Create a type trait to determine the const-ness of a method:

template<typename method_t>
struct is_const_method;

template<typename CClass, typename ReturnType, typename ...ArgType>
struct is_const_method< ReturnType (CClass::*)(ArgType...)>{
    static constexpr bool value = false;
};

template<typename CClass, typename ReturnType, typename ...ArgType>
struct is_const_method< ReturnType (CClass::*)(ArgType) const>{
    static constexpr bool value = true;
};

It is a lot simpler to check whether a member function can be called on a const-qualified lvalue.

template<class T>
using const_lvalue_callable_foo_t = decltype(std::declval<const T&>().foo());

template<class T>
using has_const_lvalue_callable_foo = std::experimental::is_detected<const_lvalue_callable_foo_t, T>;

Rinse and repeat, except with std::declval<const T>(), to check if said function can be called on a const-qualified rvalue. I can think of no good use cases for const && member functions, so whether there's a point in detecting this case is questionable.

Consult the current Library Fundamentals 2 TS working draft on how to implement is_detected.

---

It is a lot more convoluted to check whether a particular pointer-to-member-function type points to a function type with a particular cv-qualifier-seq. That requires 6 partial specializations per cv-qualifier-seq (const and const volatile are different cv-qualifier-seqs), and still can't handle overloaded member functions or member function templates. Sketching the idea:

template<class T> 
struct is_pointer_to_const_member_function : std::false_type {};

template<class R, class T, class... Args> 
struct is_pointer_to_const_member_function<R (T::*)(Args...) const> : std::true_type {};

template<class R, class T, class... Args> 
struct is_pointer_to_const_member_function<R (T::*)(Args...) const &> : std::true_type {};

template<class R, class T, class... Args> 
struct is_pointer_to_const_member_function<R (T::*)(Args...) const &&> : std::true_type {};

template<class R, class T, class... Args> 
struct is_pointer_to_const_member_function<R (T::*)(Args..., ...) const> : std::true_type {};

template<class R, class T, class... Args> 
struct is_pointer_to_const_member_function<R (T::*)(Args..., ...) const &> : std::true_type {};

template<class R, class T, class... Args> 
struct is_pointer_to_const_member_function<R (T::*)(Args..., ...) const &&> : std::true_type {};

If you want const volatile to be true too, stamp out another 6 partial specializations along these lines.

In C++20, things get a lot easier because concepts have been standardized, which subsumes the detection idiom.

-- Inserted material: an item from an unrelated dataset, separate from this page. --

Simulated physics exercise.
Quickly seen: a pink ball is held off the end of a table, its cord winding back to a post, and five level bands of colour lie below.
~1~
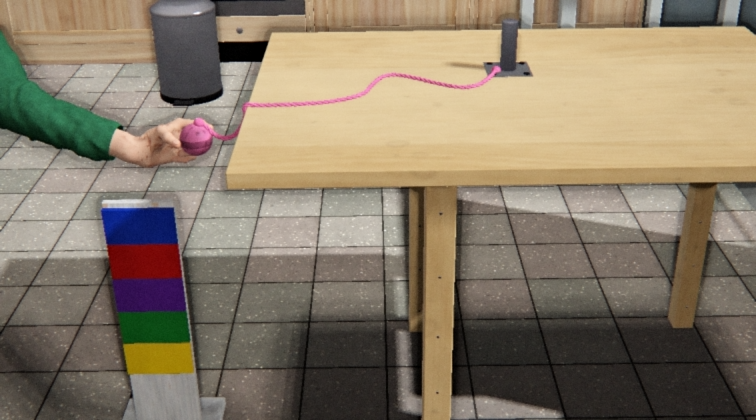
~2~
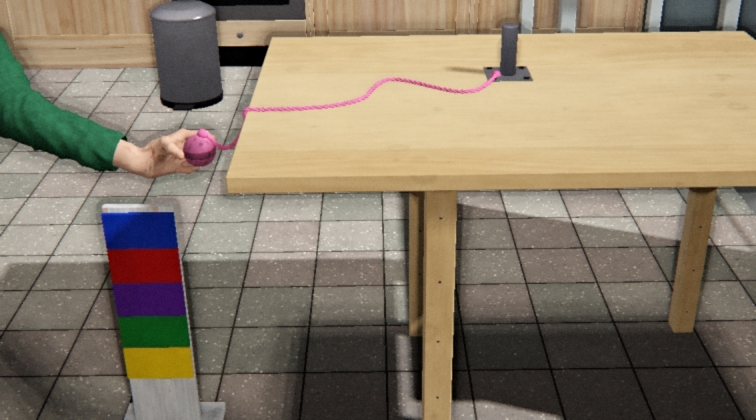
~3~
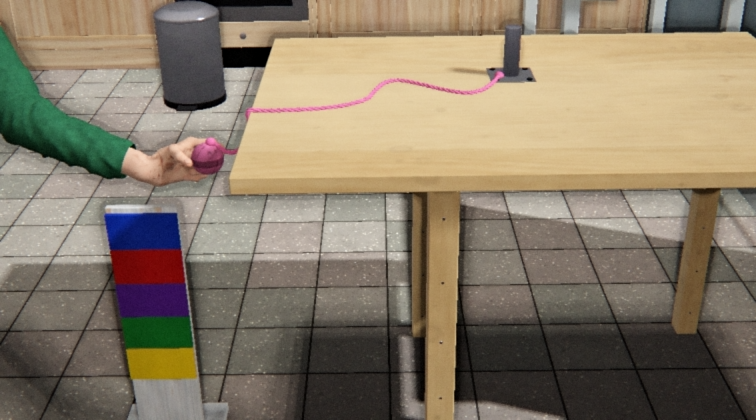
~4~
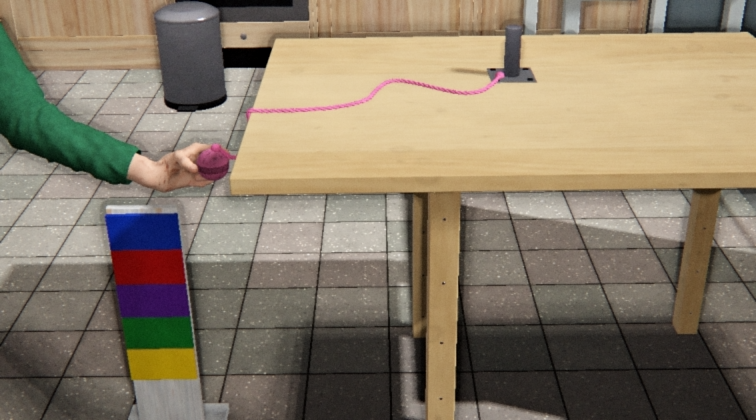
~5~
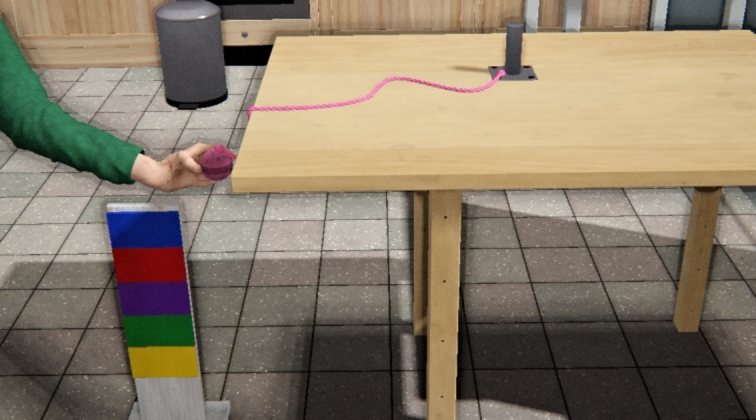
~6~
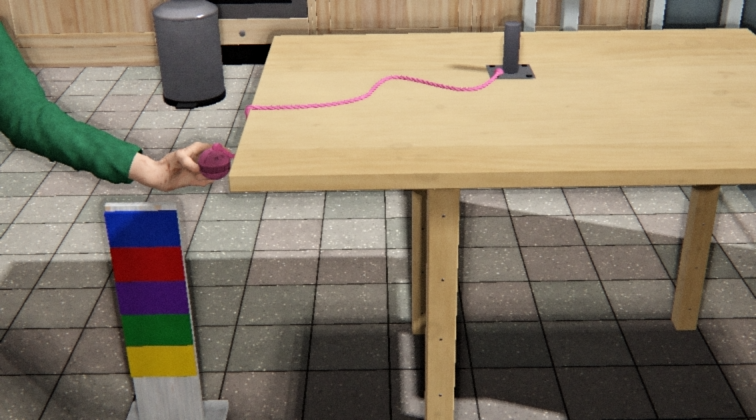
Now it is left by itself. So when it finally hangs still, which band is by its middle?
At red.
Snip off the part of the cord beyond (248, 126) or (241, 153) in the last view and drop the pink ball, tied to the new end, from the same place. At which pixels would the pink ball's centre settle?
Try 1: (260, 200); try 2: (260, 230).
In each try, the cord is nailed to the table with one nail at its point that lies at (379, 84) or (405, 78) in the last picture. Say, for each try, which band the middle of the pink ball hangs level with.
Each in turn comes out as blue, blue.
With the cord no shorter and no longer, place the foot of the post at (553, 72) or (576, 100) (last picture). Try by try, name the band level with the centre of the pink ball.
Going case by case, it's blue and then blue.
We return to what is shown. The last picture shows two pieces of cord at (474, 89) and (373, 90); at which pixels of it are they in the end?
To (441, 77) for the first and to (312, 91) for the second.
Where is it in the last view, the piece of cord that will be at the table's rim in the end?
Approx. (332, 105).
Soon after, ball near (229, 260); level with red.
Then, ball near (287, 245); level with red.
Further on, ball near (254, 256); level with red.
At rest, ball near (263, 255); level with red. The red one.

Now all we need to write is this constraint:

template<class T>
concept ConstCallableMethod = requires(const T& _instance) {
    { _instance.method() }
};

ConstCallableMethod tests that the expression _instance.has_method() is well formed given that _instance is a const-reference type.

Given your two classes:

struct A {
    void method() const { }
};

struct B {
    void method() { }
};

The constraint will be true for A (ConstCallableMethod<A>) and false for B.

---

If you wish to also test that the return type of the method function is void, you can add ->void to the constraint like so:

template<class T>
concept ConstCallableMethodReturnsVoid = requires(const T& _instance) {
    { _instance.method() } -> void
};

---

If you wish to be a little more generic, you can pass in a member function pointer to the concept and test if that function pointer can be called with a const instance (although this gets a little less useful when you have overloads):

template<class T, class MemberF>
concept ConstCallableMemberReturnsVoid = requires(const T& _instance, MemberF _member_function) {
    { (_instance.*_member_function)() } -> void
};

You'd call it like so:

ConstCallableMemberReturnsVoid<A, decltype(&A::method)>

This allows for some other theoretical class like C, that has a const method, but it's not named method:

struct C
{
    void foobar() const{}
};

And we can use the same concept to test:

ConstCallableMemberReturnsVoid<C, decltype(&C::foobar)>

Live Demo